When I was a child, I used to have a lot of dreams set in a kind of fictionalised version of north-west London. The geography of this dream world was fairly constant. There were a lot of alleyways connecting places that were not connected in the real world. For example, you could go into John Barnes Store on Finchley Road and come out the back into Kilburn. And there was one place from which, if you could only find it, you could get directly to any other place. Maybe some people see Google as a back door to a similar world of dreams.
That reminds me of my long walk on Millennium Night. After the fireworks were over, I walked back to the tube station I had come out of, only to find a queue that looked a mile long. I knew that if I waited, I'd still be there by morning. So I asked a passing policewoman, "If I go that way and keep on walking, where would I get to?". She said probably Ealing! So I knew the way I was pointing was West. I needed to go north, so I turned 90 degrees clockwise and started walking. Each time I came to the end of the road, I turned either left or right, crossed the road, and then took the next turning I saw going north.
It was one of the weirdest experiences of my life. The streets were as crowded as daytime rush hour, so I felt perfectly safe. Everyone was walking north like me in small family groups. Eventually I came out into Oxford Street, near Marble Arch, and picked up the underground there. That's the only time I navigated without a map and didn't get lost!
conclusion: people aren't walking anymore, at least not as a means to get from A to B.

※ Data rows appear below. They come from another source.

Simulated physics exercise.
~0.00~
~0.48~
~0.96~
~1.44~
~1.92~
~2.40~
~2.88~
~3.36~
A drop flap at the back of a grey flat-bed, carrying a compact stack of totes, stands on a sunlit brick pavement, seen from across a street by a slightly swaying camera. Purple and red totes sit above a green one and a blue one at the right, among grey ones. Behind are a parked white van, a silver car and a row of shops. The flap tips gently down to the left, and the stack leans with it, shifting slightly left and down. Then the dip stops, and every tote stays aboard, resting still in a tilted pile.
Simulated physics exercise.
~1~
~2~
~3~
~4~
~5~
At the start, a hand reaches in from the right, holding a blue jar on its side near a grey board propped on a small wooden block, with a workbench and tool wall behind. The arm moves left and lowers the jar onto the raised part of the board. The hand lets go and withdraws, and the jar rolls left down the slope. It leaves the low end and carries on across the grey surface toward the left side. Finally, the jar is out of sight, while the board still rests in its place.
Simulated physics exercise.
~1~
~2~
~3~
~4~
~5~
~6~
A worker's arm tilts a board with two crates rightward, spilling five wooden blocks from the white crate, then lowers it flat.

Most people drive or take public transport. My old place of work was ten mins walk [according to Google maps] from the railway station. It's a journey I made on foot every day for years. Everybody else took the bus.
But then, we are dealing with a generation who will take a lift up one floor. I don't drive, so I walk everywhere or take the Tube, and I think it has done me the world of good health-wise.

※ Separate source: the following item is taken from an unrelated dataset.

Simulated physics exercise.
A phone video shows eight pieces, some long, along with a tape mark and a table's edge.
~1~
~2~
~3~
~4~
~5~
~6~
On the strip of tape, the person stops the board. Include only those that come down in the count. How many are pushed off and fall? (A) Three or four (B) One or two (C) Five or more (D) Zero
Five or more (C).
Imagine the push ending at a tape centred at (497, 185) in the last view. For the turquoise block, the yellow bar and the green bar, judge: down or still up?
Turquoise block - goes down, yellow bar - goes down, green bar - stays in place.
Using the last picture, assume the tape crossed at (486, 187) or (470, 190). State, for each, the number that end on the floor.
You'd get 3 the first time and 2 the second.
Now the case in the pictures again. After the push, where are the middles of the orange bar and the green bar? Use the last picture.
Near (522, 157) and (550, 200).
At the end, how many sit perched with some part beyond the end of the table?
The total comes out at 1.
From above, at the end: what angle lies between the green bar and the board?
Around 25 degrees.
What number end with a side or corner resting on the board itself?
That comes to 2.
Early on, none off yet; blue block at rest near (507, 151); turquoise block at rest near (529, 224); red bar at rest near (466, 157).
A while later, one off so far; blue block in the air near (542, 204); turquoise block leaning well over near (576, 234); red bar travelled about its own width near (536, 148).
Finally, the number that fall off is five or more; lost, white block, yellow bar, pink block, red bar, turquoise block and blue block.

But then, we are dealing with a generation who will take a lift up one floor.
i'm getting increasingly off topic, but this reminds me:
my house's staircase (it's a 3-storey block of flats, no lift) has windows in it, and a bright streetlamp right in front, so it's never completely dark.
i sometimes don't see the need to use the light, esp. in the early evening when there's a little daylight left and said streetlamp is already on.
this seems to weird people out completely. i have had this experience in other situations also. what's wrong with relying on one's night vision?
everyone else seems to automatically just use the light switch, sometimes even during broad daylight. try to save a little energy!
That reminds me of my long walk on Millennium Night. After the fireworks were over, I walked back to the tube station I had come out of, only to find a queue that looked a mile long. I knew that if I waited, I'd still be there by morning. So I asked a passing policewoman, "If I go that way and keep on walking, where would I get to?". She said probably Ealing! So I knew the way I was pointing was West. I needed to go north, so I turned 90 degrees clockwise and started walking. Each time I came to the end of the road, I turned either left or right, crossed the road, and then took the next turning I saw going north.
It was one of the weirdest experiences of my life. The streets were as crowded as daytime rush hour, so I felt perfectly safe. Everyone was walking north like me in small family groups. Eventually I came out into Oxford Street, near Marble Arch, and picked up the underground there. That's the only time I navigated without a map and didn't get lost!
I had almost the opposite experience a few years later. I was at a closed tube station (Paddington I think) and wanted to be at King's Cross so I headed NE and checked the tube map every time I passed a station, which worked well enough. In my case it seemed like the city was asleep - it was about 2AM, and apart from one open newsagent I was alone until I reached King's X. At the time I was used to central Bristol, which it seemed never slept, and was pleasantly surprised that wasn't the case for part of London.
Quote:
Originally Posted by ondoho
...conclusion: people aren't walking anymore, at least not as a means to get from A to B.
Strange but true. I remember reading in school that people once thought the horseless carriage would cause people to lose the use of their legs, and it seemed to me that they were spot on. Years later I was surprised how right I was - even in summer my group of friends, who were mostly more athletic than me, would try quite hard to get a lift to church rather than walk one mile across town.
even in summer my group of friends, who were mostly more athletic than me, would try quite hard to get a lift to church rather than walk one mile across town.
oh, my pet peeve #31:
people who take the car to the gym!
In one of Plato's dialogues, a man is talking to an Egyptian priest who tells him that writing has been the ruin of memory. The Egyptians were wise and used a complex hieroglyphic script that only priests could understand and that was only used for special purposes such as tomb inscriptions, but the Greek alphabetic script allowed anyone to write things down. As a result, people had forgotten how to memorise what they needed to know.